Google Cloud Next OnAir’20 has ended. In a program spanning nine weeks, the virtual event covered a wide range of topics (Infrastructure, Security, Data Analytics, Cloud AI, Application Modernization, etc.) and featured over 200 sessions providing learning opportunities with Google Cloud developers and insights from thought leaders.

Having looked forward to experiencing Next in its original – in-person – format, I was curious as to how a digital-only, remote version of GCP’s enterprise conference would land. I’m happy to say that I found real advantages in a paced out, virtual event. It allowed me the time to be deliberate about the sessions I wanted to attend and to truly focus on absorbing the enormous amount of material that the GCP team had to share. In fact, I grew to look forward to the weekly sugar high from the latest update to a newly stocked cloud candy store!

Here are a few highlights from the program.

Google Cloud’s three capabilities

In the opening keynote, Thomas Kurian said that the mission of Google Cloud is “to accelerate every organization’s ability to digitally transform and reimagine their business through data-powered innovation” and mentioned three capabilities to enable this.

  1. The first of these is distributed infrastructure as a service and GCP’s plan to provide the ability to run in the public cloud, hybrid cloud, multi-cloud, and edge using common APIs. For all of the sophisticated technology, the most exciting thing for me here was in a customer profile with Spotify where an engineer said “Google Cloud takes care of a lot of the complexity in our business…, and that frees us up to (focus on) Spotify specific things.”  One example of this is the assured workloads program that organizations can use to attest that they are running within a regulatory scheme or set of IT policies. I am eager to see how we can work with our clients who are free to focus on what is unique to them.
  2. The second is the digital transformation platform that allows application modernization enabled by Anthos. Google Cloud announced support for Anthos running on bare metal platforms and extensions to GCP’s data and analytics portfolio including BigQuery Omni, streaming analytics, and a natural language query interface. I am interested to see Google Cloud’s approach here, not just in broadening the platform for Anthos to multi-cloud and the telecoms edge, but also providing data to inform decision making. This and the announcements in the data and analytics suite support Cloudreach’s work to help clients make data-driven decisions regarding their application modernization efforts and adoption of more sophisticated analytics.
  3. The third, industry-specific digital transformation delivered by solutions powered by Google Cloud’s AI/ML solutions.  On this topic, there were numerous examples from more traditional verticals like retail (Carrefour) and finance (Goldman Sachs), to digital natives like Twitter and Spotify. I expect that by offering industry insights informed by Google Cloud’s AI/ML, Google Cloud will raise the level of efficiency across the entire industry.

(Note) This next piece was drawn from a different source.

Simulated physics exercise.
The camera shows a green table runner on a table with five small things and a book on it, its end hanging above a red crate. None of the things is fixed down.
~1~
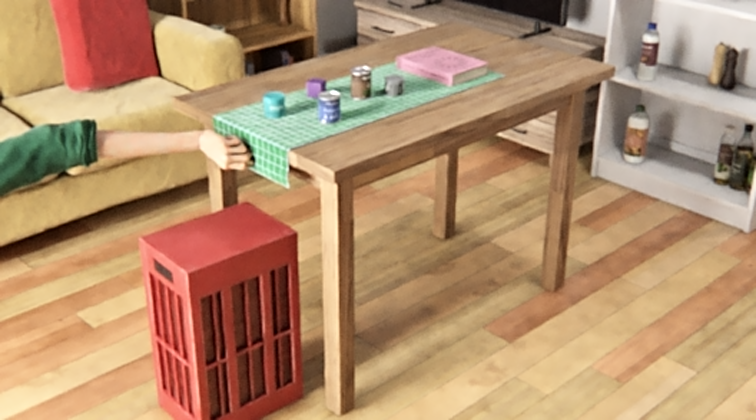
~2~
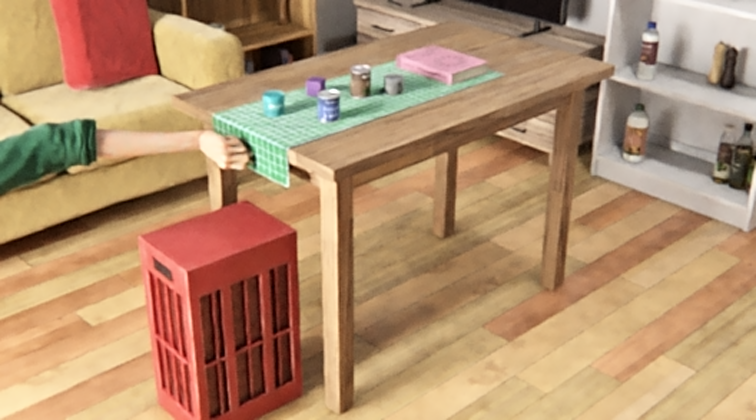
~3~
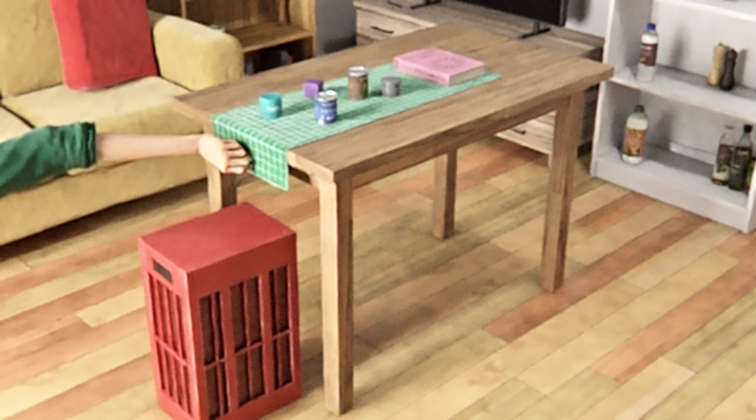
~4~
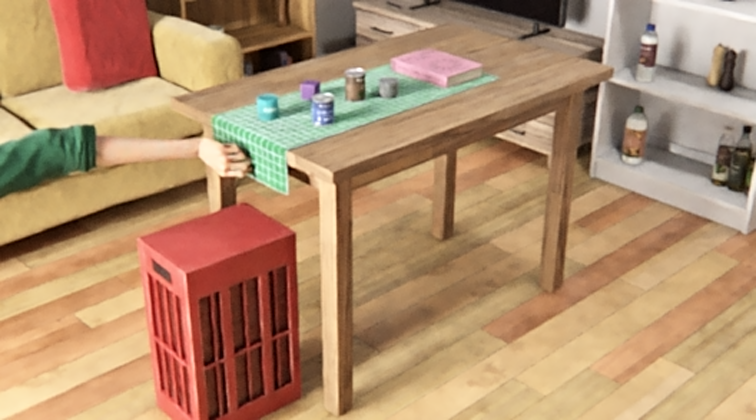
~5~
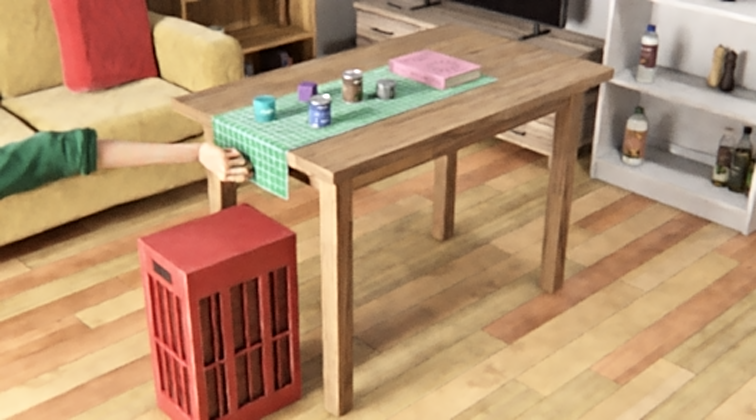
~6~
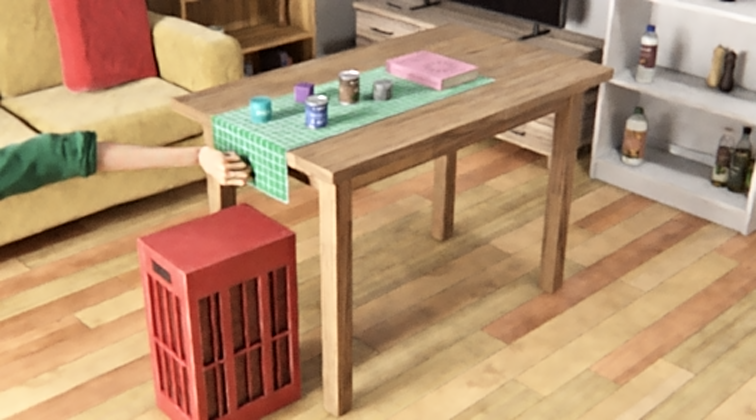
In a living room, a hand slowly pulls a green runner and its small items leftward.
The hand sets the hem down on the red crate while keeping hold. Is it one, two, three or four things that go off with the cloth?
One ends up below.
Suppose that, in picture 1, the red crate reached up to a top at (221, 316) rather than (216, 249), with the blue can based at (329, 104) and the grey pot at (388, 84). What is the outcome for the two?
In the end the blue can is no longer on top and the grey pot is still on top.
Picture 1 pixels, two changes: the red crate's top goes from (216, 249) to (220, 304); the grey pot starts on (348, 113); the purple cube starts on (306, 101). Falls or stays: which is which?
The grey pot is lost, the purple cube is lost.
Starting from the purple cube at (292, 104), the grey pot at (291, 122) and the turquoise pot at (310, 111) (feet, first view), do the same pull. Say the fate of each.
I reckon the purple cube hangs on, the grey pot takes a fall and the turquoise pot hangs on.
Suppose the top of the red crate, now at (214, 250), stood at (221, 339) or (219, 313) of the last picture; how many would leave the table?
We'd see 4, then 3.
Soon after, hem near (250, 198); all still up.
Then, hem on the crate; all still up.
Further on, hem on the crate; turquoise pot gone.
At rest, hem on the crate; turquoise pot gone. Over the edge go one.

For Cloudreach, I see an opportunity to build better products, improve customer experience and increase innovation with our clients, who, having used these insights to resolve the more commonplace industry concerns, are free to focus on what differentiates them.

Key announcements

There were a few announcements over the course of the event that we were particularly intrigued by. BigQuery Omni, for a start. Rich Pilling, the Lead for Data and Analytics wrote about why we are excited about BigQuery Omni here. Our customers are exploring multi-cloud models with increasing frequency and any tools that help us to deliver this are most welcome.

At Cloudreach some of our data scientists and data architects have developed a reference architecture for a machine learning process to bring some of the value disciplines of modern software engineering to ML development. We were especially interested in Nate Keating’s “An Introduction to MLOps on Google Cloud”, which is focused along the same lines.

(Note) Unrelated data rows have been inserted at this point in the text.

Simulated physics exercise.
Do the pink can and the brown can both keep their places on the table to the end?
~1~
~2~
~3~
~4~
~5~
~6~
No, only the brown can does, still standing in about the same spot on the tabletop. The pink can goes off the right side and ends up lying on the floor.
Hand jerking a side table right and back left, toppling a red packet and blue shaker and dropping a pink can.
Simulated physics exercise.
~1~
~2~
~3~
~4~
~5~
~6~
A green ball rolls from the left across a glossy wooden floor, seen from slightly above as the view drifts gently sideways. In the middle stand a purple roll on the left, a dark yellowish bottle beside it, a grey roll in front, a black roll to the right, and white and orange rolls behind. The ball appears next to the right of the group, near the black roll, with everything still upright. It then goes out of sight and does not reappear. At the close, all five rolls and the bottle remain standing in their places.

Google Cloud also announced a Feature Store, a  centralized repository of historical and current feature values. This will enable reuse on teams that ordinarily spend much of their time on feature engineering, ensuring consistency across the organization.

Another feature that will prove valuable to our clients is the Continuous Monitoring service. This will monitor production models and let them know of outliers, errors, skews, and concept drifts. These services will allow our clients to build out their model development and deployment more efficiently and with greater confidence.

There’s lots of news in the security sphere as well, with the announcement of a Google Cloud Security best practices center. This features expertise from Google and partners (Cloudreach is the security partner of the year, two years running), and the Google Cloud Security Showcase, with dozens of videos on how to address dozens of specific Security challenges. Google Cloud has also introduced Confidential VMs which provide memory encryption.  Formerly you could encrypt data in transit and at rest. Now you can process encrypted data as well.

I could probably write an entire book on the insights and announcements that came from the last nine weeks. Rather than do that, I will direct you to the Google Cloud website where the material from the event l is still available online.

Google Cloud continues to rapidly innovate and provide new ways for enterprises to adopt and find value in the cloud. I can’t wait to deliver these solutions for our customers and see more innovations next year (hopefully in-person!).